残りページ数が1/3も残っている状態であれば、まだ2転3転するのだろうと想像してしまう。となると、武沢たちの計画がすべて相手側にバレて手痛いしっぺ返しを食らうのではないかとドキドキしながら読んだ。元詐欺師である武沢が、キョウにあべこべに騙されてしまう。最後はちょっとほっこりするような流れだ。

■ストーリー
詐欺師から足を洗い、口の上手さを武器に実演販売士として真っ当に生きる道を選んだ武沢竹夫。しかし謎めいた中学生・キョウが「とんでもない依頼」とともに現れたことで彼の生活は一変する。シビアな現実に生きるキョウを目の当たりにした武沢は、ふたたびペテンの世界に戻ることを決意。そしてかつての仲間―まひろ、やひろ、貫太郎らと再集結し、キョウを救うために「超人気テレビ番組」を巻き込んだド派手な大仕掛けを計画するが…。

■感想
「カラスの親指」から続く物語。詐欺師であった武沢は改心してまっとうな仕事をしようとする。詐欺師としての口のうまさを生かして実演販売員として成功しかけるのだが…。そこで生意気な中学生女子であるキョウと出会う。
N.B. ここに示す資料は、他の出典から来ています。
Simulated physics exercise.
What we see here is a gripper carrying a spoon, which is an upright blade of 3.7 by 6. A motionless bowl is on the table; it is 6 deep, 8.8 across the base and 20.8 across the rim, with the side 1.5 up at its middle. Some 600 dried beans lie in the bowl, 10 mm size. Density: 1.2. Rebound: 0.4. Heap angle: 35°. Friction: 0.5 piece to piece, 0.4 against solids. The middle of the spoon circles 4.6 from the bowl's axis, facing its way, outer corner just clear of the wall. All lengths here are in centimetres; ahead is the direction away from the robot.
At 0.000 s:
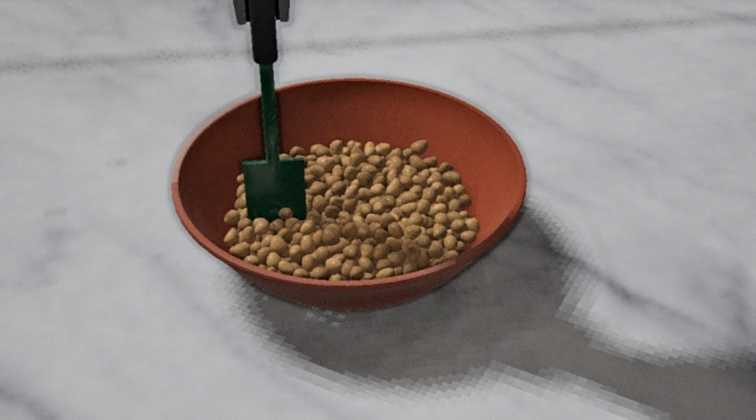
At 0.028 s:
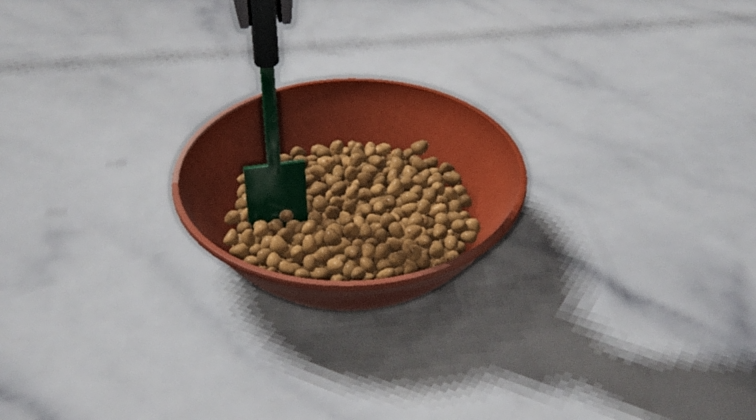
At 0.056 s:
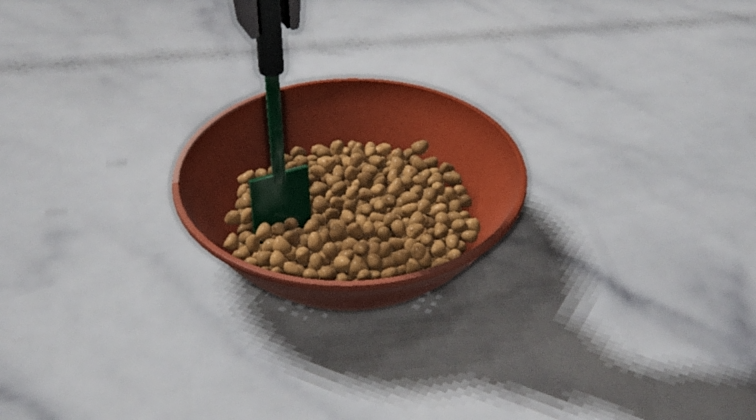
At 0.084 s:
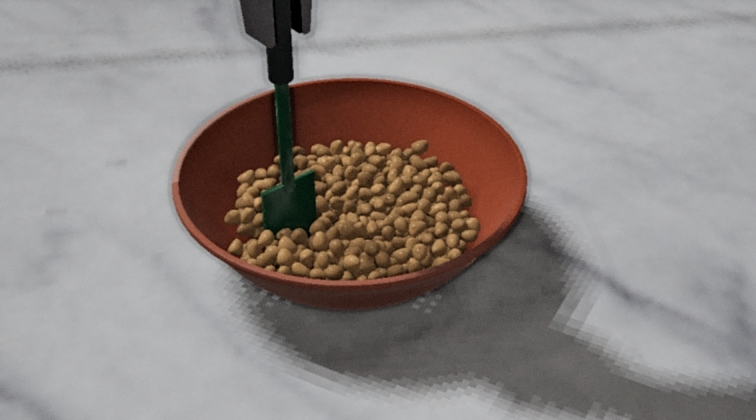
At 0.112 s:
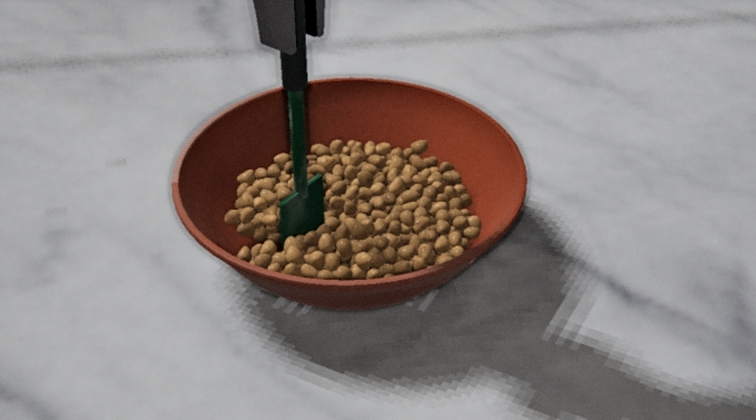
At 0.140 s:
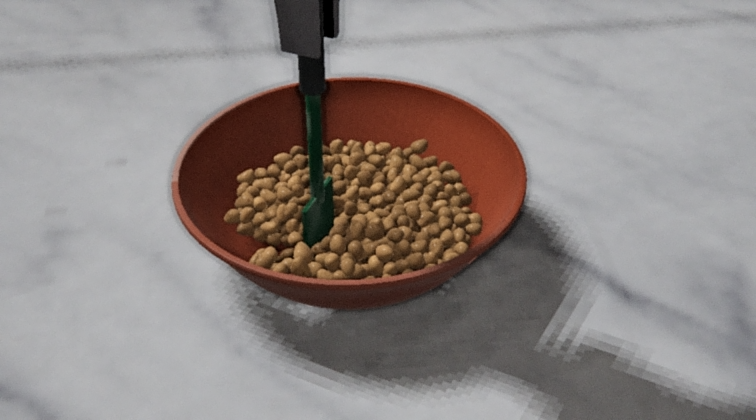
On a marble surface, a gripper sweeping a small green spade through brown beans in a reddish bowl, turning it edge-on.
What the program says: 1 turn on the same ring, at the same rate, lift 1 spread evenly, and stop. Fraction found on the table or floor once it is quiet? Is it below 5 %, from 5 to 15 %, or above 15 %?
Below 5 %.
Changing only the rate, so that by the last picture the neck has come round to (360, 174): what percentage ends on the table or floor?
I'd say near 15 per cent.
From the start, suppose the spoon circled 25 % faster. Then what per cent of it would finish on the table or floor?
In that case some 5 per cent.
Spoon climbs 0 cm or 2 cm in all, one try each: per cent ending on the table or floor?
Estimates: 0 % and 0 %.
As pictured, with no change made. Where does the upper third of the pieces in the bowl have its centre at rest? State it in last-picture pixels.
I'd say close to (281, 218).
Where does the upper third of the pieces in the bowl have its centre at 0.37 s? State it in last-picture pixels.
Upper-third centre: Approx. (442, 159) px.
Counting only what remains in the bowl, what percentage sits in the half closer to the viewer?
Some 55 per cent.
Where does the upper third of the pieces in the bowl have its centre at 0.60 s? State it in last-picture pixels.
It is centred roughly at (285, 148).
By 0.37 s, 176° round, highest piece 8 above the table; 595 in the bowl, 1 on the table or floor, 1 in flight or on the tool.
By 0.60 s, 292° round, highest piece 8 above the table; 589 in the bowl, 7 on the table or floor, 1 in flight or on the tool.
By 0.91 s, 0° round, highest piece 7 above the table; 585 in the bowl, 12 on the table or floor.
By 1.61 s, 0° round, highest piece 7 above the table; 585 in the bowl, 12 on the table or floor.
Final count, 585 in the bowl, 12 on the table or floor. That is 2 % on the table or floor.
不幸な生い立ちのキョウ。詐欺師に騙され母親が自殺したキョウに同情する武沢。このあたりから読者はいくつかの不自然な部分に気づく。金を手に入れるために実演販売のノウハウを武沢から得ようとするキョウ。もっとべつの方法があるのではないかと思ってしまう。

キョウの母親の仇をうつために、詐欺師をはめようとする武沢たち。仲間と共に、詐欺師を討伐するテレビ番組に訴え出ることにする。番組にでるためにあえて詐欺師に騙され、番組に申し込む。そこからキョウの母親が騙されて奪われた金を取り返す三段まで立てるのだが…。
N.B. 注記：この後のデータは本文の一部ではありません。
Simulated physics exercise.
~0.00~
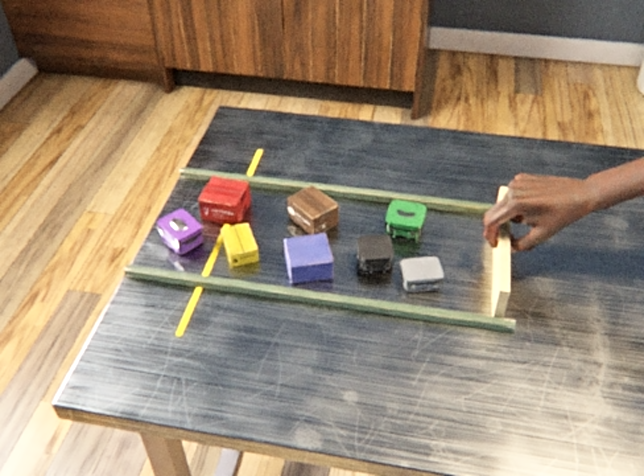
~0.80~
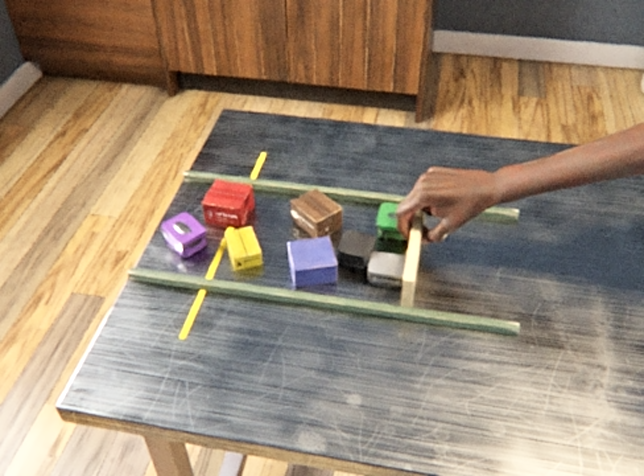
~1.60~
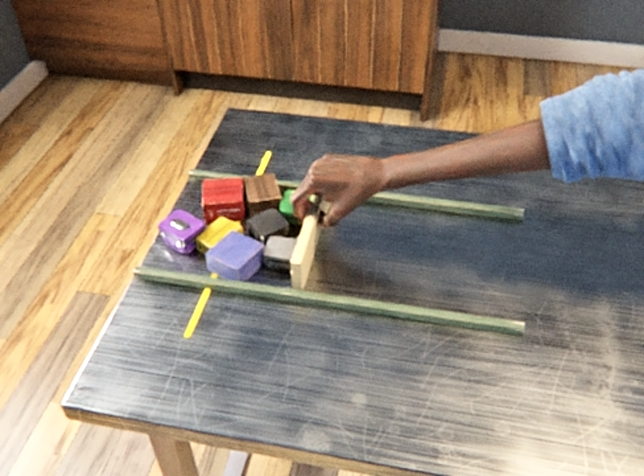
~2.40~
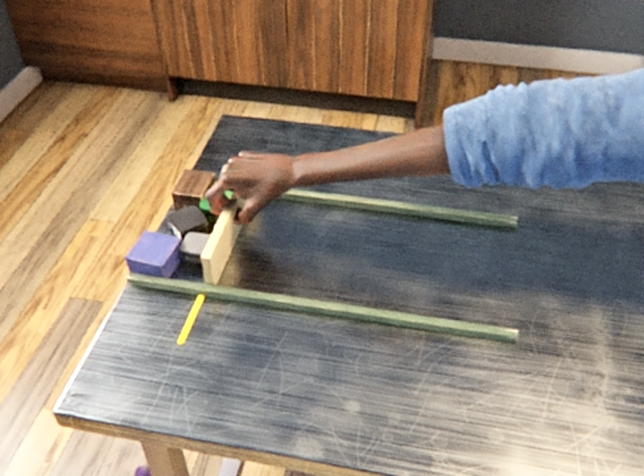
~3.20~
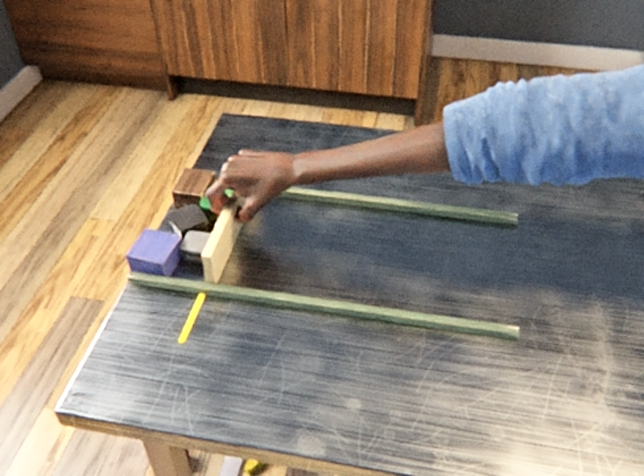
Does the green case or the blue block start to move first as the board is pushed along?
The green case starts to move first, shifting left as the board reaches it, while the blue block stays put until the board has come further along.
In a room with a wooden floor and cabinets, a slightly swaying camera looks down on a dark table where two green strips form a channel leading to the left end. Between them sit small purple, red, yellow, brown, blue, black, green and grey boxes and cases, with yellow tape crossing near the end. A hand slides an upright pale board leftward, first gathering the grey, black and green pieces. The crowd bunches together and shifts towards the edge. The board stops around the tape, with purple, red and yellow gone from the tabletop and the others still on it.
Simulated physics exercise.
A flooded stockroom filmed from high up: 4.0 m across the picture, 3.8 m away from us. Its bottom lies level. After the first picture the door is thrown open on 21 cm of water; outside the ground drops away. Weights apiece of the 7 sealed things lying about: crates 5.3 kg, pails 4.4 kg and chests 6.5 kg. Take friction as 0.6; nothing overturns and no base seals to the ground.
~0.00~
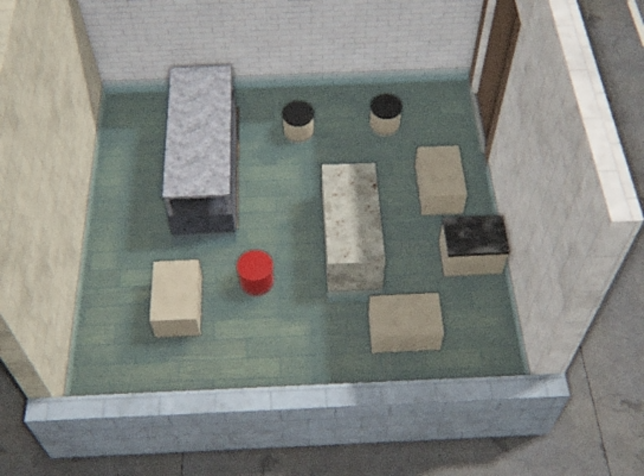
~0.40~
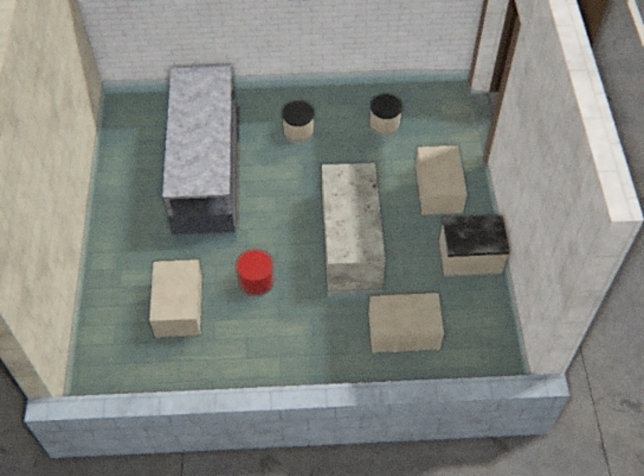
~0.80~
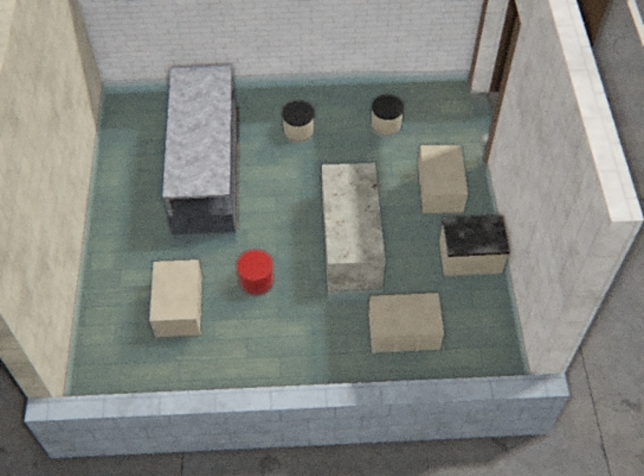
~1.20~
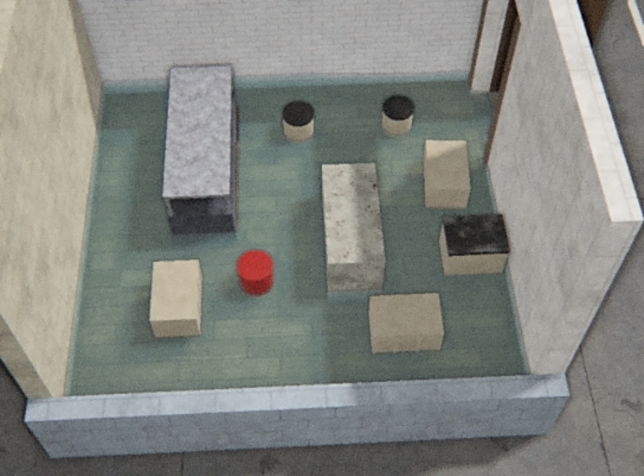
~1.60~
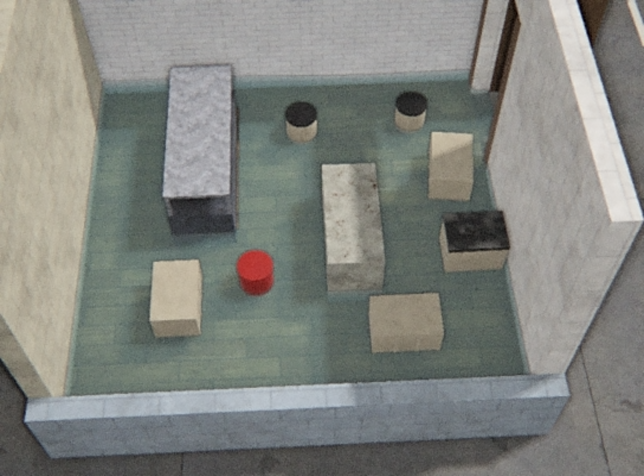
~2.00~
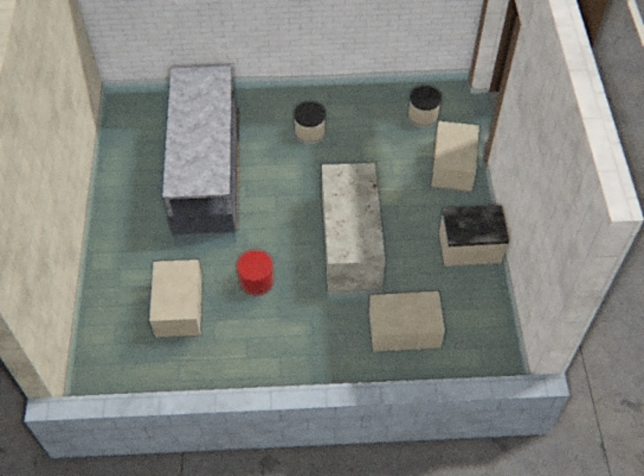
The footage shows a flooded room of boxes and round pails, seen from above, as a door opens at the back right; two dark-topped pails and a pale box drift slightly toward that corner, while the red pail stays put.
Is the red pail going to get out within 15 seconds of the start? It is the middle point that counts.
The red pail stays inside.
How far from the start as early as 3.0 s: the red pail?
About 5 cm.
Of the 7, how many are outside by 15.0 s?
I count 5.
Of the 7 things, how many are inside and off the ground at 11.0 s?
At that moment 3.
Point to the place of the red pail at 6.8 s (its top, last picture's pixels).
Near (300, 211).
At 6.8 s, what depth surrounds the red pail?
About 15 cm.
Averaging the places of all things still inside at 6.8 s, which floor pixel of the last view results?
Near (381, 207).
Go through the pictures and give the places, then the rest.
In the first frame, the red pail at (255, 265), afloat; 21 cm deep round most things; 0 of 7 have shifted.
In the second frame, the red pail at (255, 265) floats; 21 cm deep round most things; 0 of 7 have shifted.
In the third frame, the red pail at (255, 265) floats; about 2840 L in view; 0 of 7 have shifted.
In the fourth frame, the red pail at (255, 265) floats; about 2800 L in view; 2 of 7 have shifted.
In the fifth frame, the red pail at (255, 265), afloat; 20 cm deep round most things; 3 of 7 have shifted.
In the sixth frame, the red pail at (255, 265), afloat; 19 cm deep round most things; 4 of 7 have shifted.
After 3.0 s the red pail is near (259, 261), 0.1 m from its start, afloat; 0 of 7 are out; 7 afloat.
After 6.8 s the red pail is near (300, 211), 0.8 m from its start, afloat; 2 of 7 are out; 5 afloat.
After 11.0 s the red pail is near (299, 153), 1.4 m from its start, afloat; 4 of 7 are out; 3 afloat.
After 15.0 s the red pail is near (320, 116), 1.9 m from its start, afloat; 5 of 7 are out; 2 afloat.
あまりに大掛かりな仕掛けに対して得るものが少ない。もっと効果的な方法があるのでは?と思った。なぜキョウがわざわざ武沢たちを詐欺師討伐の番組に出演させようとしたかは、番組のMCに関係があったからと後になってにわかる。

物語の終盤ではキョウの計画がすべてうまくいくかと思いきや、ここで武沢たちがキョウに騙されていたとわかる。キョウの真の目的は別のところにあった。キョウの目的を誰も知らないまま、キョウの作戦に無理やりのせられ武沢たちは協力した。

キョウの目的は最後まで達成されなかった。ただ、物語としてはある意味ハッピーエンドなのだろう。キョウの母親に関しても、序盤からある一つの方向に誘導されていたので、読者を含めてすべての人が騙されていたということだろう。

ラストのどんでん返しは「カラスの親指」ほどではないが強烈だ。